Triploids are fertile

Jane McGary
Tue, 18 Aug 2009 11:22:51 PDT
An anecdote to add to this discussion:

Near San Francisco Bay there are, for some mysterious reason, several 
populations of triploid Fritillaria affinis. The one most often grown 
is from Point Reyes and is known in gardens as 'Wayne Roderick'; I 
think I posted a photo of it on the wiki at one time. It has never 
set viable seed (seed with embryos) here, despite the presence of 
many diploid forms of this species. Recently Ed Rustvold of Berkeley 
sent me material from two other triploid populations, and this year 
one of them, growing next to 'Wayne Roderick', set seed with embryos. 
I'll have to make some deliberate crosses when I get the plants 
resettled in their new home next year, and see what happens.

I don't know if triploids are known in any other species of 
Fritillaria. Interestingly, it has been suggested that the Liliorhiza 
section of the genus found in western North AMerica  is closer to 
Lilium than are the Old World Fritillaria sections.

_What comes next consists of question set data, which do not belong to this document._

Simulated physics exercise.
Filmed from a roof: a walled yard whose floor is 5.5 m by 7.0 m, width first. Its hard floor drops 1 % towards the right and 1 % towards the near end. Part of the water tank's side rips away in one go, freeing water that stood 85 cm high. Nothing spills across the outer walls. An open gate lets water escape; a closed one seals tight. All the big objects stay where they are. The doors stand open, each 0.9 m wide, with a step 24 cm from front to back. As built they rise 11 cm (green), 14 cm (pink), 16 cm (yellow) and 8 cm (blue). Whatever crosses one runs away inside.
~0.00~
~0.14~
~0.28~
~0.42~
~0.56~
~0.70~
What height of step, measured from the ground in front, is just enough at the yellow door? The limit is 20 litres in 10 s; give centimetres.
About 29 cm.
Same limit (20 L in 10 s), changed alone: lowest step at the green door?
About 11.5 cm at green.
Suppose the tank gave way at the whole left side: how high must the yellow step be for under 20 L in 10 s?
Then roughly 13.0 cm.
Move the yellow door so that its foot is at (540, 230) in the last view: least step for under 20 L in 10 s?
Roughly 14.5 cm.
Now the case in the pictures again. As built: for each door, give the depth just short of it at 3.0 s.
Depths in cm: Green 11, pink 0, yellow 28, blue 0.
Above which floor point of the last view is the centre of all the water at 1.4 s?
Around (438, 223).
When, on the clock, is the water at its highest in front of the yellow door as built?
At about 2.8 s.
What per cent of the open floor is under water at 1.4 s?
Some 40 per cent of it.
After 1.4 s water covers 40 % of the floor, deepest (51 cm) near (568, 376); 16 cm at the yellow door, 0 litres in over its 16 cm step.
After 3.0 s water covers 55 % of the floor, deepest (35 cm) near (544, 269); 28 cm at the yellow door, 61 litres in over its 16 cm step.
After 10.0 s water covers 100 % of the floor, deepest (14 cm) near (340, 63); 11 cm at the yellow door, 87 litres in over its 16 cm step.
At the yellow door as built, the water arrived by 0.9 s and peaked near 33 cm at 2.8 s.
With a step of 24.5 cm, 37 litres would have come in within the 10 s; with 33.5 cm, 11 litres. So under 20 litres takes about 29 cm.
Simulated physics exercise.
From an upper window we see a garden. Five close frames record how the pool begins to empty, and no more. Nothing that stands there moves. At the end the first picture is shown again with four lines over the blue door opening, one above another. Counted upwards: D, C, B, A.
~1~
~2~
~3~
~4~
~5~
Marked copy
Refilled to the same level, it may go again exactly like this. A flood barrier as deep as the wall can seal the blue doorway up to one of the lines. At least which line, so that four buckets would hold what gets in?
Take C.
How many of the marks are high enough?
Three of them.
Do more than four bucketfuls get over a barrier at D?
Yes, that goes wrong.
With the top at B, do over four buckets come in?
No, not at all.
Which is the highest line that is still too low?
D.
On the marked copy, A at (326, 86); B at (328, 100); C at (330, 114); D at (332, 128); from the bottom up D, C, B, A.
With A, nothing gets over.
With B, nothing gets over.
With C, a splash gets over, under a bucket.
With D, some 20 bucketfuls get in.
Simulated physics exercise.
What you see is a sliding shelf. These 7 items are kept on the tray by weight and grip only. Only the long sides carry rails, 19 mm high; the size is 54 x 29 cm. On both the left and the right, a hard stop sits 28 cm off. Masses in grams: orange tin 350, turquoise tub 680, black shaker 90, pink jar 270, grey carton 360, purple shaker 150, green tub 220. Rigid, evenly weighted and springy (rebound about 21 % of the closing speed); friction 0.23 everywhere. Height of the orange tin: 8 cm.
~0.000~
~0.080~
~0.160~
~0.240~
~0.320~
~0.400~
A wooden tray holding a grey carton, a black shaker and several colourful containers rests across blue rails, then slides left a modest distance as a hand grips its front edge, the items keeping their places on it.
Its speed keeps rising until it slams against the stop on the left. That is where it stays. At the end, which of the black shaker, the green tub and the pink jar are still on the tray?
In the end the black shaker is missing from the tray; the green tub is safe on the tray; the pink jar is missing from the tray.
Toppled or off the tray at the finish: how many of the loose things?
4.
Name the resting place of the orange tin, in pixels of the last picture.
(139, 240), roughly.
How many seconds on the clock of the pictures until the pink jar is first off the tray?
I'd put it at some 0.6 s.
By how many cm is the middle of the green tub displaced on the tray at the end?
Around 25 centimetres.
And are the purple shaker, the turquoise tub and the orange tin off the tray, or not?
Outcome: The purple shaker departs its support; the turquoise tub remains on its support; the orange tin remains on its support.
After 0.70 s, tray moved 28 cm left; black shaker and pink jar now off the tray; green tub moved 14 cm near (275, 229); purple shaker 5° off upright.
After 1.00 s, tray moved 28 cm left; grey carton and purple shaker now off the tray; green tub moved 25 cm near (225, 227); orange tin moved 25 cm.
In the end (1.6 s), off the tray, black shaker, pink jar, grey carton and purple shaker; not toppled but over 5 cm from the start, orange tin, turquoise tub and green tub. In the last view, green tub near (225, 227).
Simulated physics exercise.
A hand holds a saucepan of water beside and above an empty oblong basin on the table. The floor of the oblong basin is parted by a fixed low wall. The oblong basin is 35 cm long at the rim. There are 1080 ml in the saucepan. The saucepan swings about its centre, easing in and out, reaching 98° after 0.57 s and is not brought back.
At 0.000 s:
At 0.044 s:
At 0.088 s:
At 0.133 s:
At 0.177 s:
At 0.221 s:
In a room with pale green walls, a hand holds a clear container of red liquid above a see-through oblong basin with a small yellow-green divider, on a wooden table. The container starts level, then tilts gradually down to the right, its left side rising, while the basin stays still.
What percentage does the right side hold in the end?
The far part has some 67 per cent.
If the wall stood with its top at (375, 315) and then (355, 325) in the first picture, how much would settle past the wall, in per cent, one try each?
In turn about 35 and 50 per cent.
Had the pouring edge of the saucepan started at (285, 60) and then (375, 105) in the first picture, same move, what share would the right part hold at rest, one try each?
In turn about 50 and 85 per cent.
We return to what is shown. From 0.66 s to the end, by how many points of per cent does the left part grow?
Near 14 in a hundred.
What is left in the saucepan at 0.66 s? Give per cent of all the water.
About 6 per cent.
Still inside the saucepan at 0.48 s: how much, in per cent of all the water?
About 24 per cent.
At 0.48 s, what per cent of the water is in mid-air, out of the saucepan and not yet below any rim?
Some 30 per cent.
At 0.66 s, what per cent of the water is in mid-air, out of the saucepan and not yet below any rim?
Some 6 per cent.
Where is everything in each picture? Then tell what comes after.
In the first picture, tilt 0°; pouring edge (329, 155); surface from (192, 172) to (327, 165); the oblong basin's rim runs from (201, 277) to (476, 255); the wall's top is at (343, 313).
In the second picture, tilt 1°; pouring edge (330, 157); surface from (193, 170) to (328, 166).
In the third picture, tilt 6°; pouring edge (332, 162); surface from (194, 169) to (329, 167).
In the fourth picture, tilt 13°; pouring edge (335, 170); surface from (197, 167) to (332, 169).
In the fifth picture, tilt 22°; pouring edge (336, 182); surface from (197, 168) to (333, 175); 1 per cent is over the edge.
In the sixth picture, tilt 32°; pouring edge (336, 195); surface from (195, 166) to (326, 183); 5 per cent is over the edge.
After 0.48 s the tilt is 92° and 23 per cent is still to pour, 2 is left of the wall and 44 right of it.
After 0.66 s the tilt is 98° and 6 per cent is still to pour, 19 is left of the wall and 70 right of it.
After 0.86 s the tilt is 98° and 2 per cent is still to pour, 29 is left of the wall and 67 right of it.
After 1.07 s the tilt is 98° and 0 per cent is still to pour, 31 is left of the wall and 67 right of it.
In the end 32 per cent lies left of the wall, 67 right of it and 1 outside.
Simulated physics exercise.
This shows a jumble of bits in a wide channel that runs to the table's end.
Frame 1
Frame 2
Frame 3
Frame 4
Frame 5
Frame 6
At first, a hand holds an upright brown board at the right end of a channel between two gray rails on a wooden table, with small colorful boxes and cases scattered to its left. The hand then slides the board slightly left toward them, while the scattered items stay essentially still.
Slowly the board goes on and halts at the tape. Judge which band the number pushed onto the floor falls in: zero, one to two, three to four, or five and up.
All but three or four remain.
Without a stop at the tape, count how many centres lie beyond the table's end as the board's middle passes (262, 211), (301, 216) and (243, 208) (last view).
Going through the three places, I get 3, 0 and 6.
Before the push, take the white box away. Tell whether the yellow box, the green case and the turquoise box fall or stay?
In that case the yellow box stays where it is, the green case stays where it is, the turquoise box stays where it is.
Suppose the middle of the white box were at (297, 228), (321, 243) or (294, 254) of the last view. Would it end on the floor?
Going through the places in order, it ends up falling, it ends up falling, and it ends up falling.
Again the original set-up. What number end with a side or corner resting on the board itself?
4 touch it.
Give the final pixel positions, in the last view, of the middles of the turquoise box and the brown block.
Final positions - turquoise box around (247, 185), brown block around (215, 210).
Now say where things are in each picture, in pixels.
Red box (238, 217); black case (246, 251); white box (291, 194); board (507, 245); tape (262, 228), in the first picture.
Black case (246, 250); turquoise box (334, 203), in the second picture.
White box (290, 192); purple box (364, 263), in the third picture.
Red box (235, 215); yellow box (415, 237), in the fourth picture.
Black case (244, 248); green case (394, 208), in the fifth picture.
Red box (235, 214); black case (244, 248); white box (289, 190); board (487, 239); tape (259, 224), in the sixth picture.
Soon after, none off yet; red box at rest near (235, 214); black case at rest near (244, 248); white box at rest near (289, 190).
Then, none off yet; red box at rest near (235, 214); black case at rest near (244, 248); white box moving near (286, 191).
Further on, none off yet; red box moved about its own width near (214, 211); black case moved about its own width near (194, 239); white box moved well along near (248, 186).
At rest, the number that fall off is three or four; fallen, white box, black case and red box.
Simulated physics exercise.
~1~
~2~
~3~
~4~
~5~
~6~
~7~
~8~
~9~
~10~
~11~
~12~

My interest is primarily in growing natural species, but it is 
tempting sometimes to act the bee, and bees also have created some 
hybrids here within the American frit species. I don't know what the 
ploidy of the latter may be, presumably all diploid as they set 
viable seed, but I have noticed that the hybrids are more robust as 
young plants than are the "true" species, and tend to flower a year earlier.